Ответы философии языка в нашем столетии имели драматическое развитие, которое мы здесь можем проследить лишь очень схематично. В начале XX в. преобладал логический позитивизм, или логический эмпиризм, называемый также неопозитивизмом. Решающий вклад в его развитие внесли Б.Рассел, Л.Витгенштейн и испытавший их влияние «венский кружок», объединенный вокруг М.Шлика и Р.Карнапа. Неопозитивизм исходил из идеала единой точной науки, которая должна была высказываться на управляемом логическим синтаксисом и отражающем мир знаковом языке. Научными и имеющими смысл должны были признаваться только те высказывания, которые поддаются проверке, повторению и поэтому интерсубъективно доказуемы.
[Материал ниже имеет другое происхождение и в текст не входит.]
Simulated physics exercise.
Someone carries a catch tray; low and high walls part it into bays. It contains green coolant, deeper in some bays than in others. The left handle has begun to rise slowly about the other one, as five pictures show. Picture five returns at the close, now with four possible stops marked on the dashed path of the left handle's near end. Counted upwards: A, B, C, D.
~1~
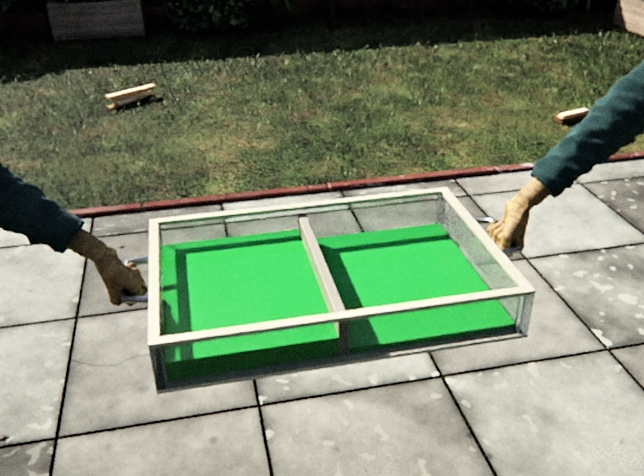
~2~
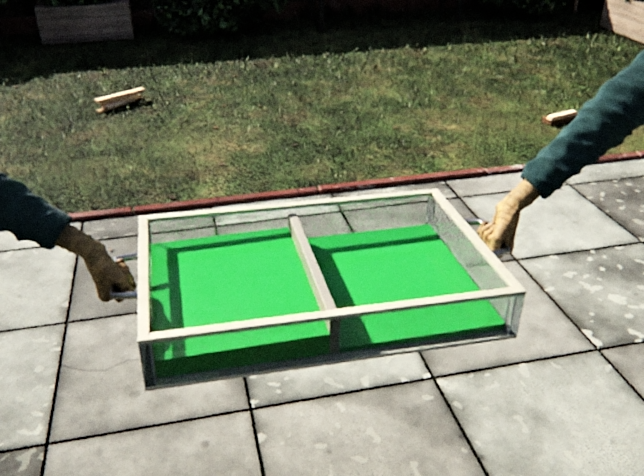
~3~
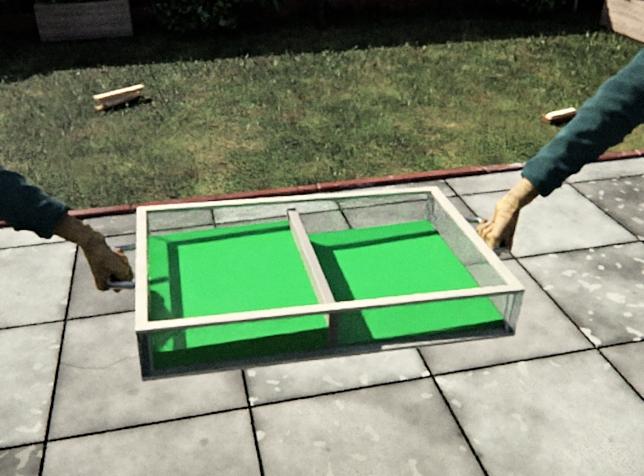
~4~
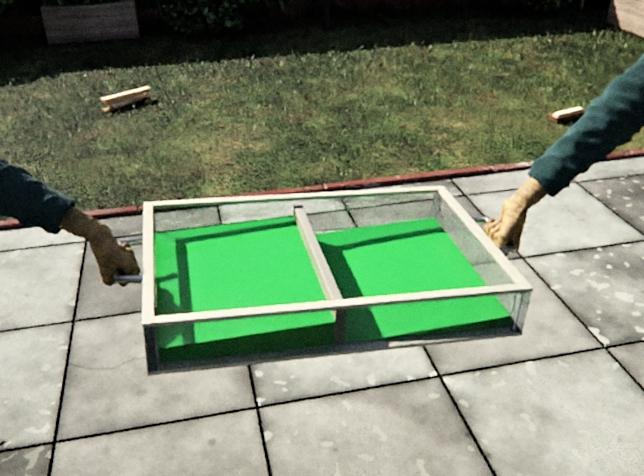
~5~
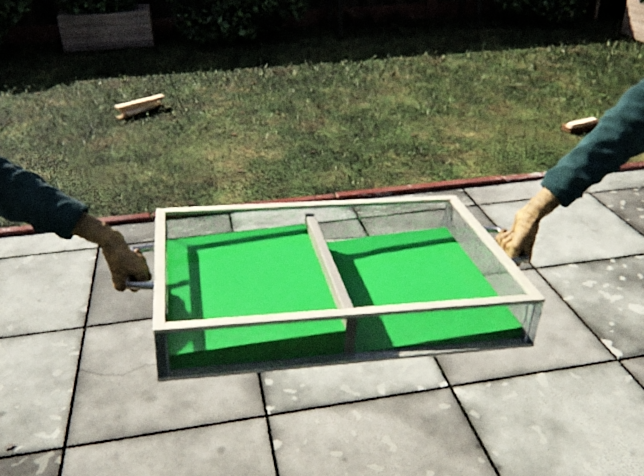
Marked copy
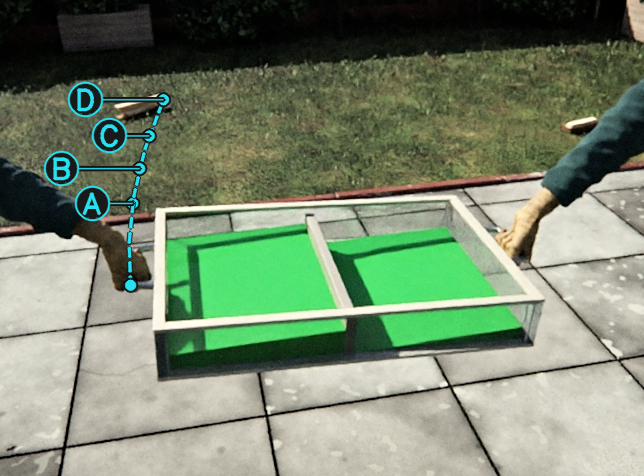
A shallow, clear-sided tray with a pale rim is held over grey paving slabs beside a sunlit lawn, seen from above at a slant. Bright green liquid lies in its two bays, between tan-gloved hands and dark teal sleeves at left and right, with small wooden pieces on the grass beyond. The left hand raises its side slightly, tilting the tray gently down to the right, while the camera sways a little.
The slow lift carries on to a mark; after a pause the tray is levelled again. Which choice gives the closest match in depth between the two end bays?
B.
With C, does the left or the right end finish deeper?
The right one.
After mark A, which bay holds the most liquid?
That is the left bay.
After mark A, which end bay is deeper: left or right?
The left end bay.
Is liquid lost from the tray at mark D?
Yes.
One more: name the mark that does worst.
D it is.
On the marked copy, A at (132, 203); B at (139, 168); C at (149, 135); D at (163, 99).
If A is chosen, the left end bay stands much deeper than the other; nothing spills.
If B is chosen, the two end bays stand about equally deep; nothing spills.
If C is chosen, the right end bay stands a little deeper than the other; almost none goes over the rim.
If D is chosen, the right end bay stands a little deeper than the other; about 18 % goes over the rim.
Таким образом, наряду с логическим критерием существовал эмпирический критерий, согласно которому все высказывания должны проверяться эмпирическими данными. Однако метафизические и религиозные высказывания не выдерживают ни одного из названных критериев. Поэтому метафизические и религиозные вопросы не имеют ответов; они представляют собой кажущиеся проблемы и бессмысленные высказывания.
Классически эта позиция представлена у Л.Витгенштейна в «Логико–философском трактате». Уже в предисловии он начинает с утверждения: «то, что вообще может быть сказано, может быть сказано ясно, о том же, что сказать невозможно, следует молчать»[400] То, что находится по ту сторону границы языка, бессмысленно. «Большинство предложений и вопросов, трактуемых как философские, не ложны, а бессмысленны. Вот почему на вопросы такого рода вообще невозможно давать ответы, можно лишь устанавливать их бессмысленность… И не удивительно, что самые глубокие проблемы — это, по сути, не проблемы»[401]. В конце своего трактата Витгенштейн, разумеется, приходит к заключению: «Мы чувствуем, что, если бы даже были получены ответы на все возможные научные вопросы, наши жизненные проблемы совсем не были бы затронуты этим. Тогда, конечно уж не осталось бы вопросов, но это и было бы определенным ответом»[402]. Несмотря на это, он констатирует: «В самом деле, существует невысказываемое. Оно показывает себя, это — мистическое»[403]. Однако он заключает: «О чем невозможно говорить, о том следует молчать»[404].